All we had was each other. If you weren’t a conversationalist you’d have to drop out, there were no diversions, just the four walls. You had to come out of your shell.

I think about all this when the clocks change. When suddenly it’s dark while you’re still doing your business. Driving home in L.A., walking to dinner at Middlebury. And it’s never quite bright, the sun is at an angle such that despite what the thermometer says, er, the weather app, it doesn’t feel that warm, the app says it’s 70, but I was chilled walking to my car just now.

At least we’re all connected. The world has gotten smaller. But we’ve lost some freedom along the way. Not only our privacy, with Big Brother watching, but the ability to be alone with our thoughts, to feel. Used to be if you were waiting for a bus, before everybody had a car, you couldn’t divert yourself with your phone, you just had to kick the curb and be alone with your thoughts, it made us who we are.

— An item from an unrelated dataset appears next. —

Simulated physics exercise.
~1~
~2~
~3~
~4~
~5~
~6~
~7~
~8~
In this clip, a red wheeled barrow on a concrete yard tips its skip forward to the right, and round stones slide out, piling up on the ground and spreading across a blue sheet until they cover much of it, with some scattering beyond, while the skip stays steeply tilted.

And I’m not sure who everybody is anymore. We seem to have winners and losers. The winners drop out of college and succeed, those who graduate don’t spend time finding themselves, but start their careers. And those without advantages, those who screw up, don’t realize their permanent record is going to hold them back forever.

They talk more on the east coast, they make better friends. It’s because of the weather, all we have is each other.

And you can take the boy to California but he still remembers…when darkness closed in and depression loomed and you sat in the overheated buildings listening to records just waiting for it to get warm outside.